A long-awaited study of future land use in the Centreville area of western Fairfax County calls for dramatic increases in the number of residential units over the next 15 to 25 years.

The study of approximately 2,700 acres calls for less intense commercial development than previous county land-use plans for the area had projected.

Prepared by the Centreville Citizens Advisory Task Force, the study recognizes that Centreville long has been a likely candidate of county officials for high-intensity development.

Under the guidelines of the latest study, the area would contain 3,100 single-family detached houses when fully developed. That is 10 times the 311 single-family detached units that were available at the end of 1984. An office base of 3.5 million square feet also is projected in the report.

At the end of 1984, Centreville had only 624 town houses, but the study predicts a jump to 6,400 town houses. Only 139 apartments exist, but the study projects construction of 4,400.

The study also predicts that Centreville eventually will have almost a million square feet of retail space, 575,000 square feet of light industrial space and approximately 450 hotel rooms.

Commercial and residential real estate agents call the Centreville area a prime location because of its proximity to I-66, Route 28, Route 29 and Washington Dulles International Airport.
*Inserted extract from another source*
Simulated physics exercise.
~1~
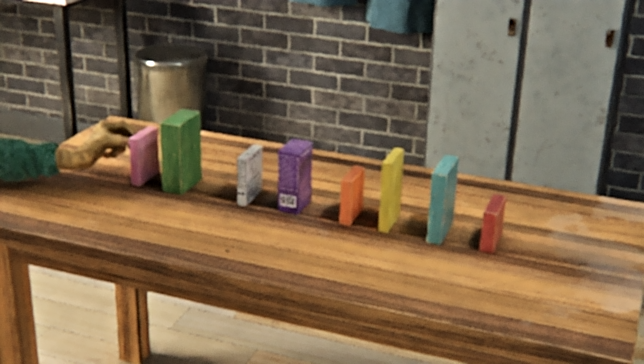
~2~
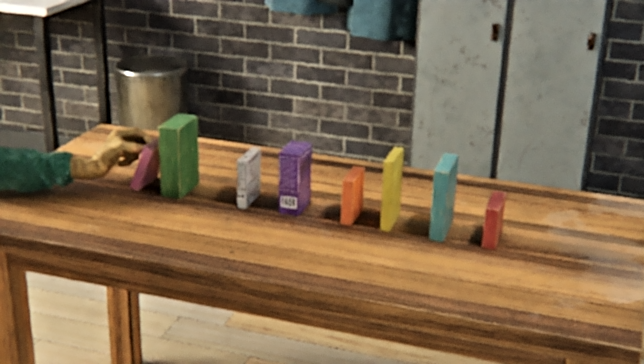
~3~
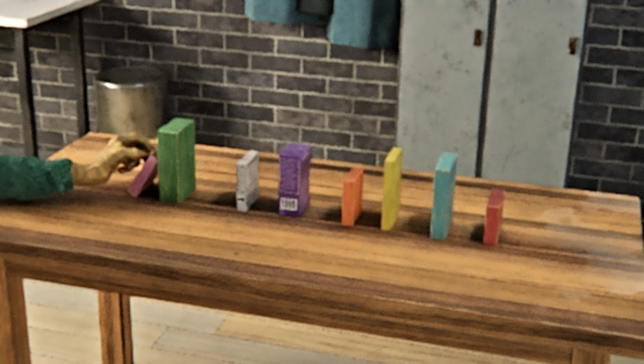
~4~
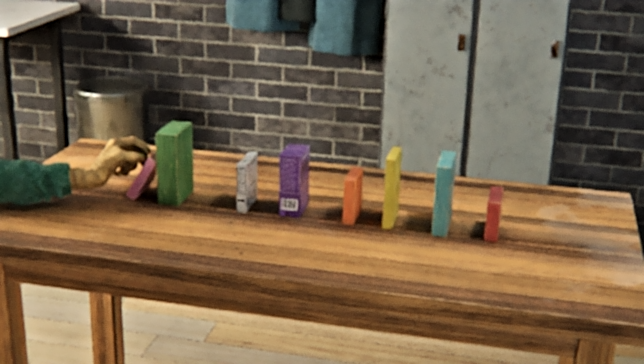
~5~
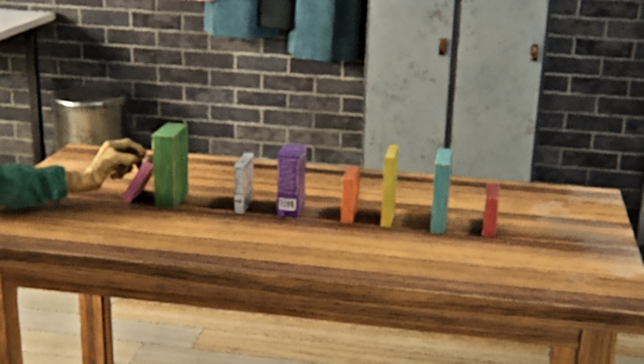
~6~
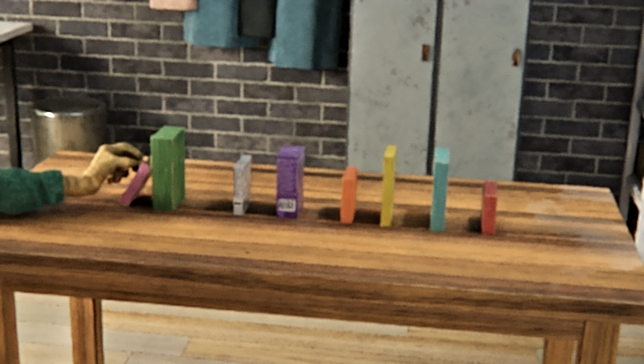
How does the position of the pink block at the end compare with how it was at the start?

The opening of the Dulles toll road has made land in the area more attractive to residential and commercial users.

The study was completed in September 1984 but has been shelved for months, primarily because of the Occoquan Basin Study and a related court decision upholding Fairfax County's right to downzone land in the Occoquan watershed.

Centreville is in the Occoquan watershed and, according to various land plans for the area, Fairfax County's policy has been to make sure that development does not have negative effects on the Occoquan reservoir.

The Office of Comprehensive Planning last week released the 92-page report. Several developers and landowners had been waiting to see the results of the study before pressing for action by the county on pending rezoning applications or filing for land-use changes. The study must be approved by the county's planning commission and board of supervisors before it becomes the official land-use plan for Centreville.

Fairfax Supervisor Elaine McConnell, within whose magisterial district the Centreville area lies, also is planning to hold public hearings on the study.

The study covers an area bounded on the north by Braddock Road, Big Rocky Run and Lawrence Park, on the east by Stringfellow Road, Route 29, Little Rocky Run and Centreville Road, on the south by the Virginia Power Inc. and Columbia Gas System Inc. easements, and on the west by the Big Rocky Run stream valley and Stone Road.

Although developers indicated that the study calls for less intensive commercial development than some of them might like to have seen, it also recommends establishing development guidelines similar to those adopted by the county for the Fairfax Center area.

The study calls for creation of a high-density, mixed-use development on a triangle formed by I-66, Route 28, Route 29 and the southwest corner of the 28/29 intersection. "That area should have the highest-intensity use in the study area and should contain a comprehensive mixture of residential, commercial, retail, office and public facility uses," the study says.

Development of residential units at the proposed densities will generate a need for three new elementary schools, one intermediate school and one high school, the study notes.

The study recognizes that Centreville long has been a potential high-growth area because of its general location in western Fairfax and the road network. That potential has been intensified by the western sprawl of Fairfax commercial development and the eastern spread of development in Loudoun County, as well as the planned construction along Route 28 of the state's Center for Innovative Technology.

Wayne Pumphrey, director of Fairfax County's land-use planning division, said the study calls for a "concept of mixed-use kinds of development to bring in the residential units to support the commercial and retail. You have to create a balanced environment."

"We reduced the office development" from the levels of previous plans, Pumphrey said. But most of that reduction was on a 100-acre site that had been planned long ago for a regional shopping center. The new study primarily calls for development of that area for residential purposes, with perhaps some supporting neighborhood retail space, Pumphrey explained. Plans to build that regional shopping center were dashed when Fair Oaks Mall was built, because the Centreville site was too close to the Fair Oaks site, county planners said.

More single-family detached housing is called for in this study than in other plans. "Town houses -- the plan calls for more town houses than the old plan," Pumphrey said. However, the study calls for fewer garden apartments or apartments that would be served by elevators in high and taller buildings than previous land-use plans.

Pumphrey said the task force was trying to achieve a better balance of housing types in the area. County planners said the study tries to balance office and residential development with the transportation system.